Should Spikes be Estimated Like Other User Stories?
Most teams don’t estimate spikes, as the emphasis is timeboxing the work to control scope rather than completing set tasks. While you can track the spike timebox, measuring velocity based on completed spikes may distort team throughput.
What are the Differences Between Technical and Functional Spikes?
Technical spikes focus on assessing feasibility, performance, risk, and effort to implement a solution, while functional spikes explore UX design options and how users might interact with a proposed feature.
How Many Spikes Per Sprint Is Ideal?
One or two spikes per sprint is generally sufficient. More than that risks reducing focus on shippable increment. You can scope spikes minimally and prioritize those that will unblock the most important upcoming user stories.
Should Spikes be Part of the Sprint Backlog or Tracked Separately?
Spikes should be tracked separately from sprint work when possible, as they don’t contribute toward the shippable increment. A spike-focused Kanban board or spreadsheet often works well for tracking.
What are Warning Signs of Ineffective Spike Usage?
Watch for spikes that drag on past the timebox, blur into full implementation, lack clear goals, introduce waterfall tendencies, or frequently derail sprint commitments. Reign in spikes that distort flow or transparency.
How Can Spikes Help Split Large, Complex User Stories?
Research and prototyping within a spike can reveal ways to break down an epic into smaller, independent chunks, allowing teams to deliver value incrementally.
What are the Benefits of Timeboxing Spikes?
Timeboxes enforce urgent action-oriented investigation within spikes to quickly gather just enough information to plan the next piece of work.
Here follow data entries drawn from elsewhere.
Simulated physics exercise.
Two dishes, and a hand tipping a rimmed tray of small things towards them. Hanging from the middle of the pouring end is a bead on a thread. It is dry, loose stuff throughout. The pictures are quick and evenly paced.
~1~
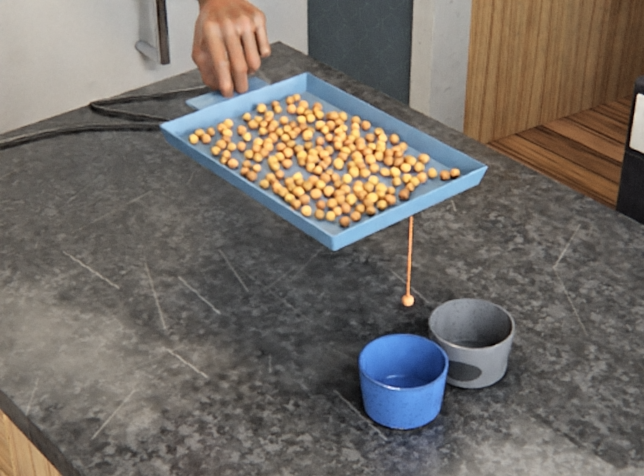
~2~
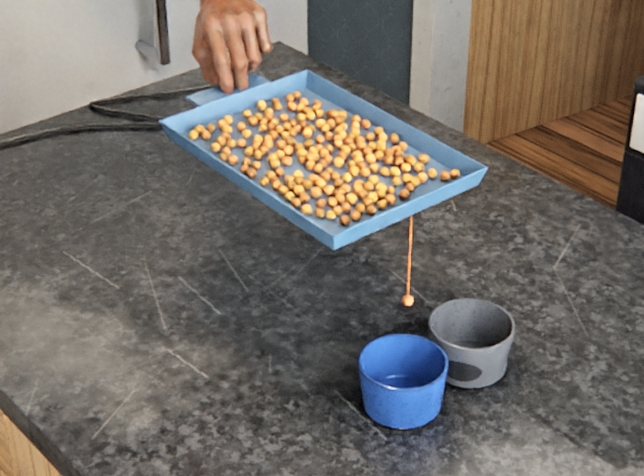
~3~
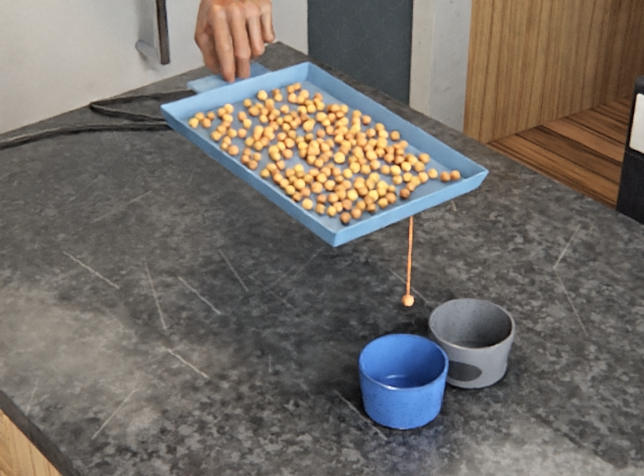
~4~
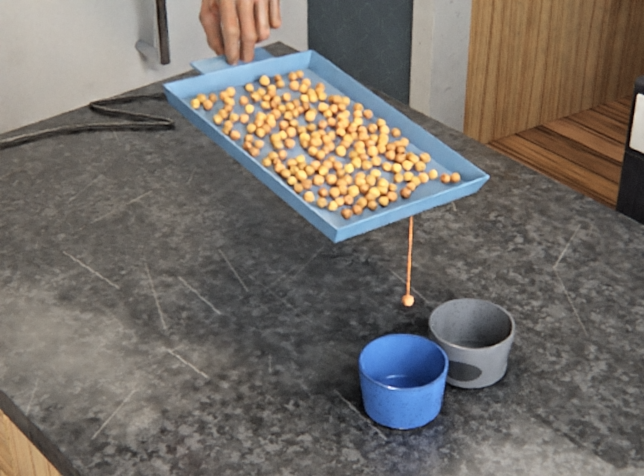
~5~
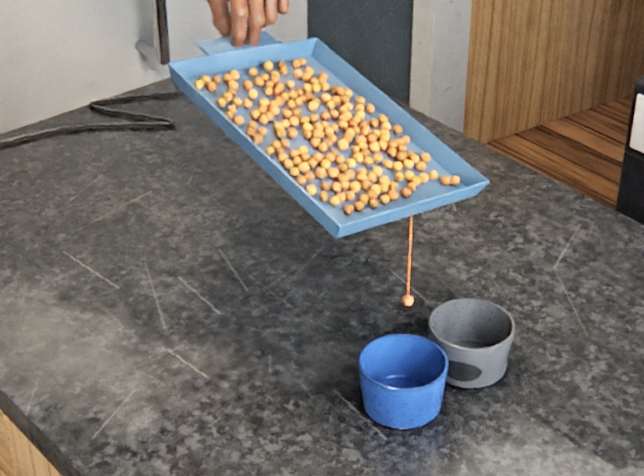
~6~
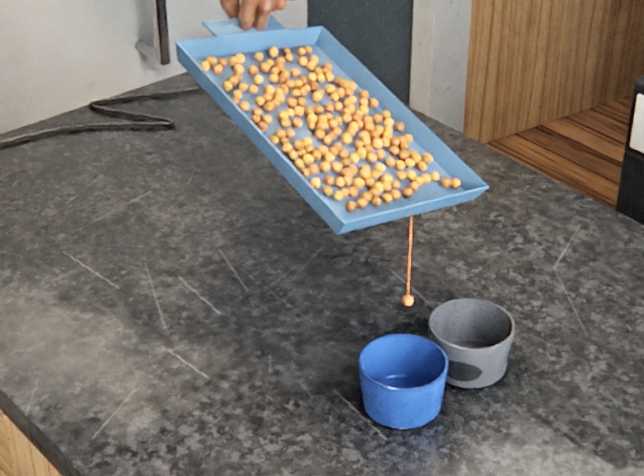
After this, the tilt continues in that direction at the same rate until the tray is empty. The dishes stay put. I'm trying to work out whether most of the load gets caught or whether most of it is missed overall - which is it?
I'd say the dishes miss most of it, honestly.
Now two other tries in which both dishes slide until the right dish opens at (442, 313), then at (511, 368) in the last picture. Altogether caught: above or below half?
Taking the tries in order: A minor share, followed by a minor share.
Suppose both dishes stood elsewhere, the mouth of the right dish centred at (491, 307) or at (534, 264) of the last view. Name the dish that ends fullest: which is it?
Try 1: The dish at right; try 2: The dish at left.
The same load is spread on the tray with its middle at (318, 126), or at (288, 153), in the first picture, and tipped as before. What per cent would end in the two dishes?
First some 20, then 10 per cent.
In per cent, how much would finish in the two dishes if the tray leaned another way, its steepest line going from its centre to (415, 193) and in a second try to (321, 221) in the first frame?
You'd see roughly 50 per cent the first time and 10 per cent the second.
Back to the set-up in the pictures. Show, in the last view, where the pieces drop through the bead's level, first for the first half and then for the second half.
For the early half I get (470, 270), and for the late half (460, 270).
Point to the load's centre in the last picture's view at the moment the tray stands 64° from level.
Near (421, 143).
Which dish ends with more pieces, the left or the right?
The right-positioned one, it's fuller.
Soon after the last picture, tray tipped steeply; all on the tray.
A little later, tray tipped past a quarter turn; most on the tray; a stray few in the right dish; a small part outside both; a stray few in the air.
Later still, tray tipped past a quarter turn; about a quarter in the right dish; most outside both.
At rest, tray tipped past a quarter turn; none in the left dish; about a quarter in the right dish; most outside both.
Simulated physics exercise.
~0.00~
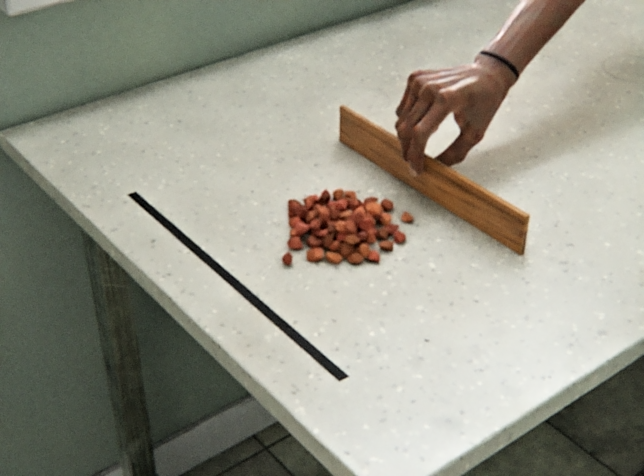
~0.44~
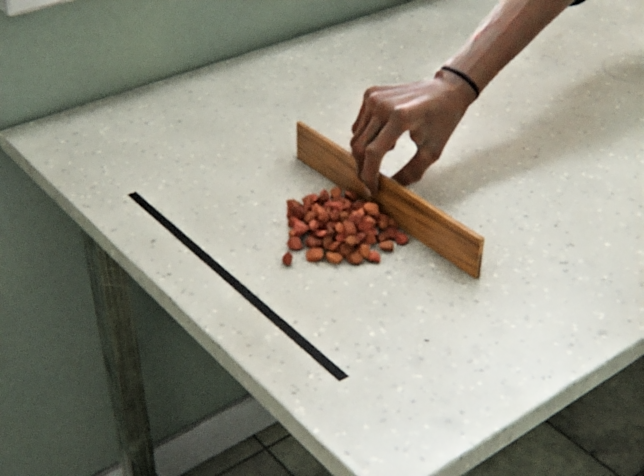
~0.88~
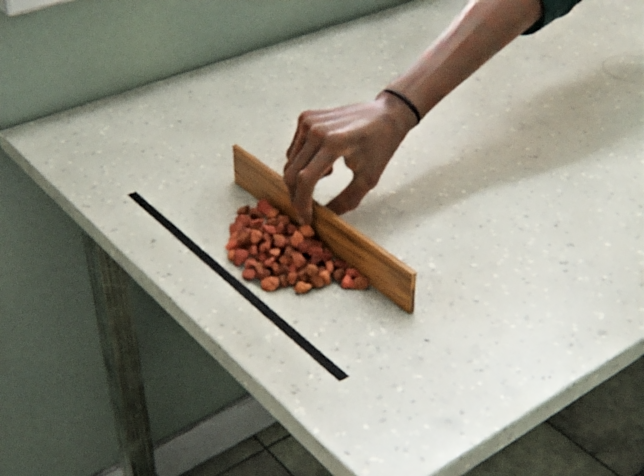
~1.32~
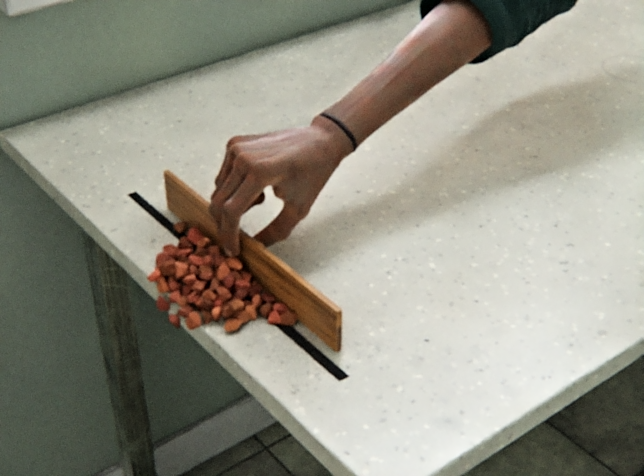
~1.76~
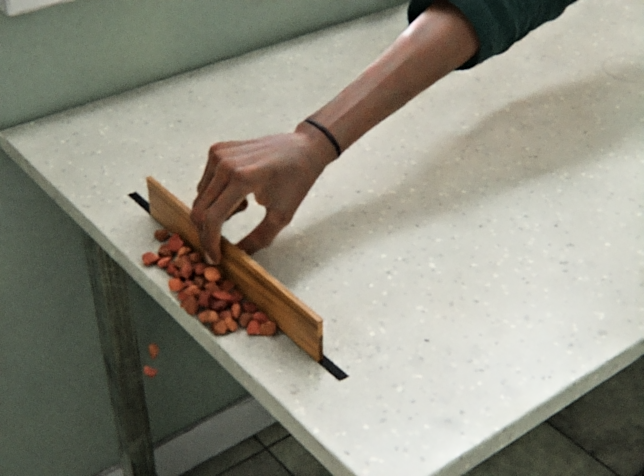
On a pale speckled tabletop beside a green wall, a hand with a dark band at the wrist holds a strip of wood upright behind a loose heap of reddish-brown bits. A line of black tape lies beyond them, near the table's edge. The hand moves the strip left and toward the viewer until it meets the heap. It pushes the bits ahead of it, across the tape and up to the edge. The strip comes to rest along the tape as a few bits drop past the edge, with many still on the table.
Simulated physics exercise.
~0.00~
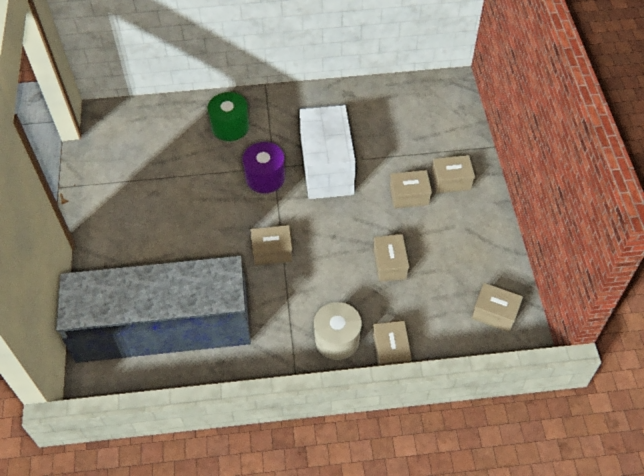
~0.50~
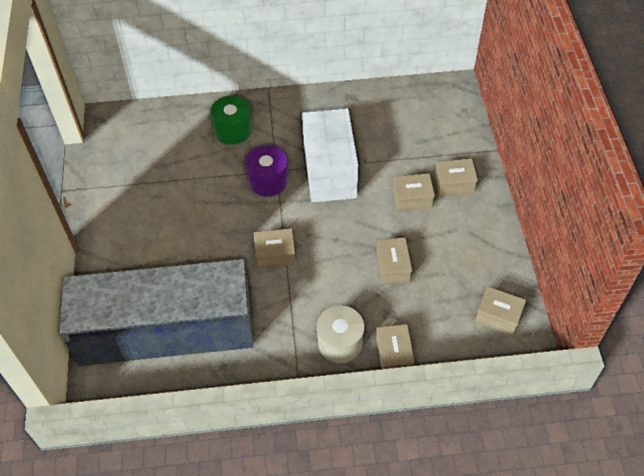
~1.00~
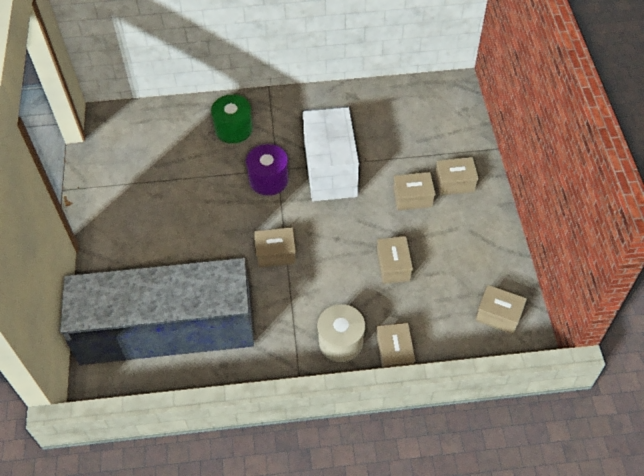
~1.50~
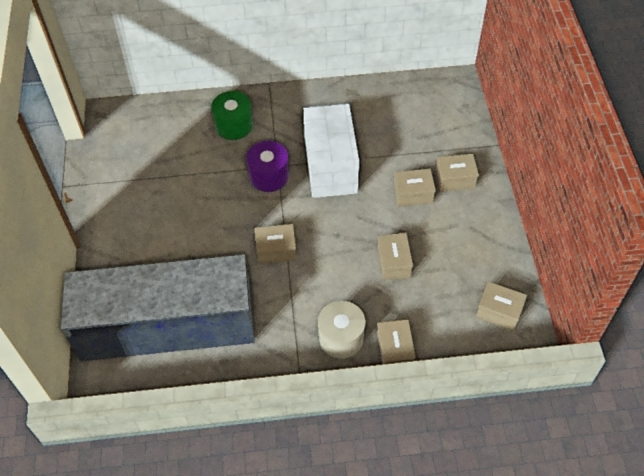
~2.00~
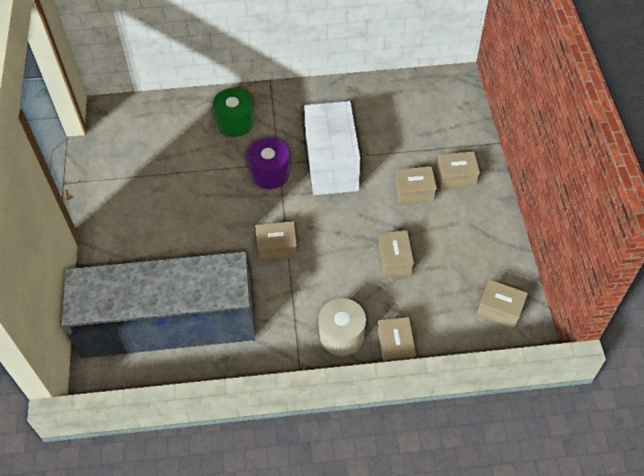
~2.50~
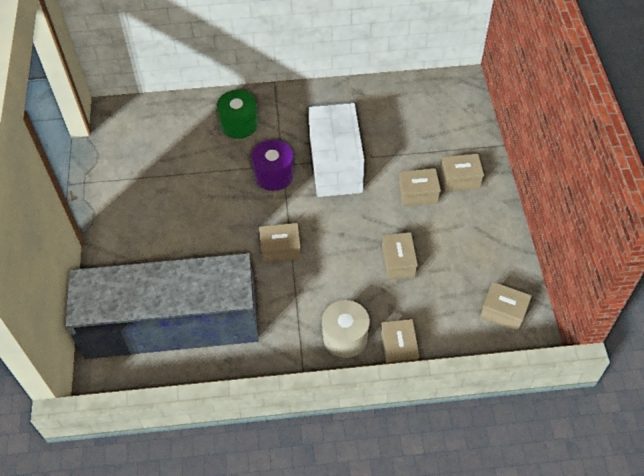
Paving outside a roofless shop dulling from reddish brown to blue-grey, while green and purple tubs and scattered boxes stay put inside.
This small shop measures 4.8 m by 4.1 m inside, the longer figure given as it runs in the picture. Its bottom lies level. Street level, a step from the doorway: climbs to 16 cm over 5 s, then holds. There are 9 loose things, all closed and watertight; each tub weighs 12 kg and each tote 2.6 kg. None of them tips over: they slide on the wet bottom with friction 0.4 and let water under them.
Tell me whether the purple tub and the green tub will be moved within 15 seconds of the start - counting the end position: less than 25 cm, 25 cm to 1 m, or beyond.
Purple tub: A long trip. Green tub: A long trip.
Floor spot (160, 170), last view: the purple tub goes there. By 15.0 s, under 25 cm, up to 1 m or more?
Here it heads a good way off.
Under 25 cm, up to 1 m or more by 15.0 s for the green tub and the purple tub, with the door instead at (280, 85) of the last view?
The green tub drifts well away and the purple tub drifts well away.
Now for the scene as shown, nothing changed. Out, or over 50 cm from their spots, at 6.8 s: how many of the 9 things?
I get 1.
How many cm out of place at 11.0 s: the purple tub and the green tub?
140 and 200 cm, roughly.
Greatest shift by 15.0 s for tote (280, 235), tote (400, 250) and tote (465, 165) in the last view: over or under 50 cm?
Note - in order: Farther; farther; farther.
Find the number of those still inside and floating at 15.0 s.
At that time the total is 9.
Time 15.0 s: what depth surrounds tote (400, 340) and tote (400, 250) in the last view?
Depth approx. 10 cm / 9 cm.
After 3.5 s the purple tub is near (272, 156), 0.0 m from its start, aground; the green tub is near (236, 104), 0.0 m from its start, aground; 0 afloat.
After 6.8 s the purple tub is near (288, 156), 0.2 m from its start, aground; the green tub is near (248, 99), 0.2 m from its start, aground; 0 afloat.
After 11.0 s the purple tub is near (353, 237), 1.4 m from its start, aground; the green tub is near (417, 74), 2.1 m from its start, aground; 6 afloat.
After 15.0 s the purple tub is near (392, 269), 1.9 m from its start, afloat; the green tub is near (453, 145), 2.5 m from its start, afloat; 9 afloat.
This prevents spikes from dragging on endlessly and inflating their true scope.
What is Commonly Used to Explore New Ideas or Determine the Feasibility of Epics?
Spikes, which are short experiments to gather just enough information to reduce risk, uncertainty, and solve problems, are commonly used in Agile software development to explore new ideas or determine the feasibility of epics.